New Uber Feature Exclusively For Sexually Rejected Freshmen Wondering Where They Went Wrong at 3am

As Uber in Syracuse continues to be the most revolutionary form of transportation on campus since that one kid that skates on only two wheels, a new feature has been sweeping the streets. Available now during the horniest hours of the nights, a new Uber pool option will be offered exclusively to confused freshmen who failed to get their dick wet from that special someone. Now, freshmen can make it home safe and sound instead of pacing around Ackerman asking themselves if Rachel was really down.

The feature works through multiple phases using never before seen technology. Since phone numbers are already synced to your account, the app quickly searches your phone for any texts or audible phrases in your convo that seem like its about to be a bust. It looks out for phrases like: “Yo whatcha up to?” and “Need some company?” and immediately sends a driver over to anticipate the letdown far in advance.

Once safely in the car, the driver activates the questionnaire function on the app. Questions like: “Did you think that shirt would work?” and “You know your haircut doesn’t make a difference, right?”

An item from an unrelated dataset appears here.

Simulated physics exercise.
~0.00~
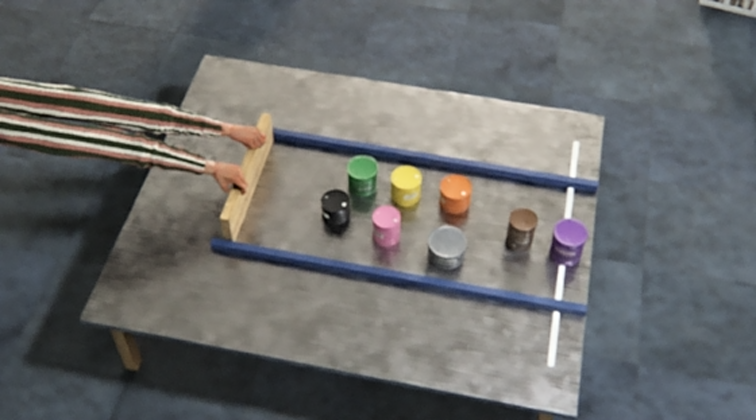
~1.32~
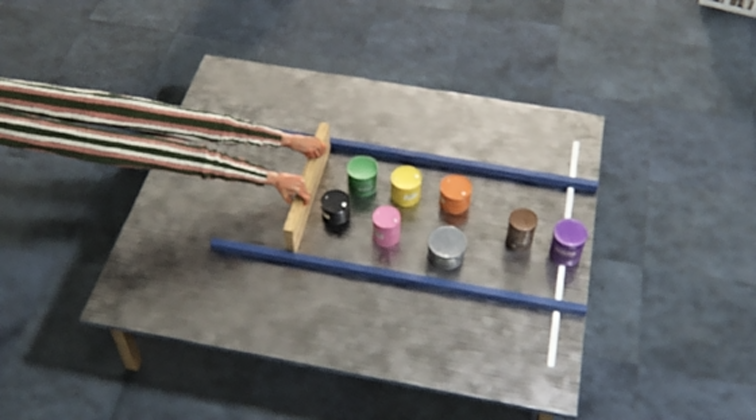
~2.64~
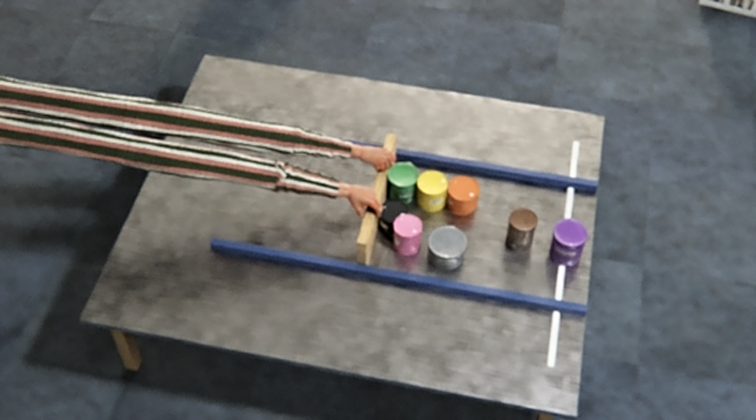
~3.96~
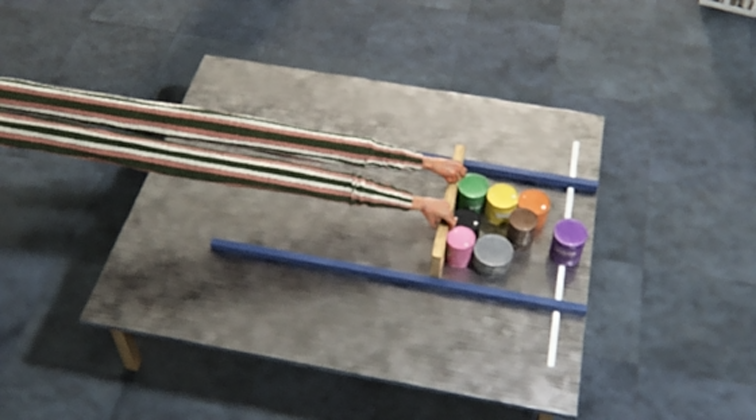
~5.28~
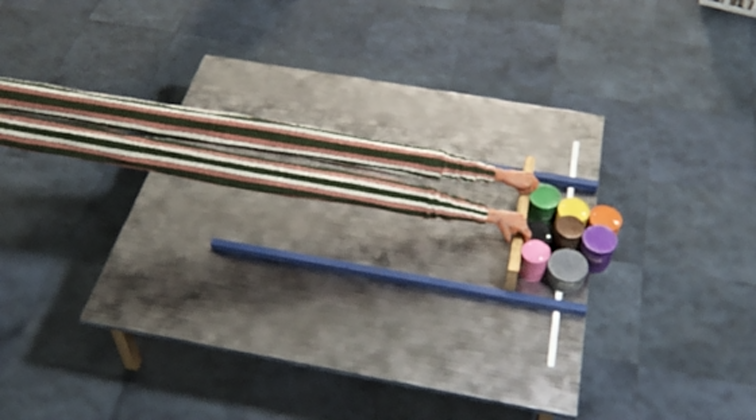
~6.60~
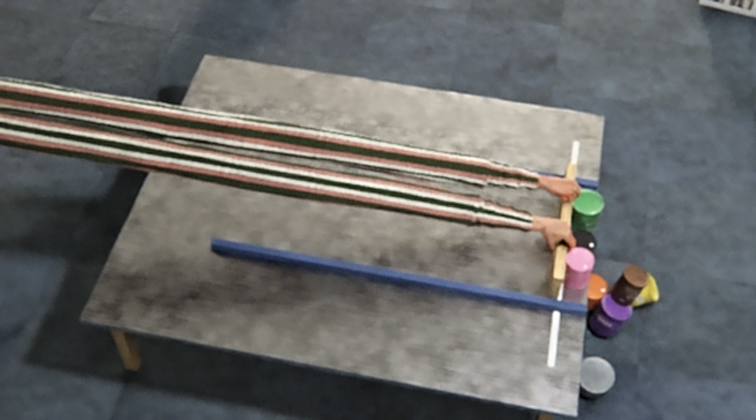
A wooden plank, pushed by two hands in striped sleeves, slid right across a grey table between blue rails, gathering up the colourful cans until the yellow, orange, brown, purple and grey ones went over the edge, leaving green, black and pink by the plank.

These questions help the passenger reevaluate their night and prevent them from having another night of total failure. Once the trip has ended, the driver uses the apps star rating system to judge if the passenger was actually good-looking and deserving of a hookup. At five stars, the passenger is decent after three shots. At one star, the passenger is disgustingly unappealing.

This new Uber function has received rave reviews among users so far and has done much better than the competing app “Lyft Loser.” In the end, the new Uber feature will help thousands of freshman passengers sharing a ride in a Honda Civic slowly realize they’re just truly ugly inside and out.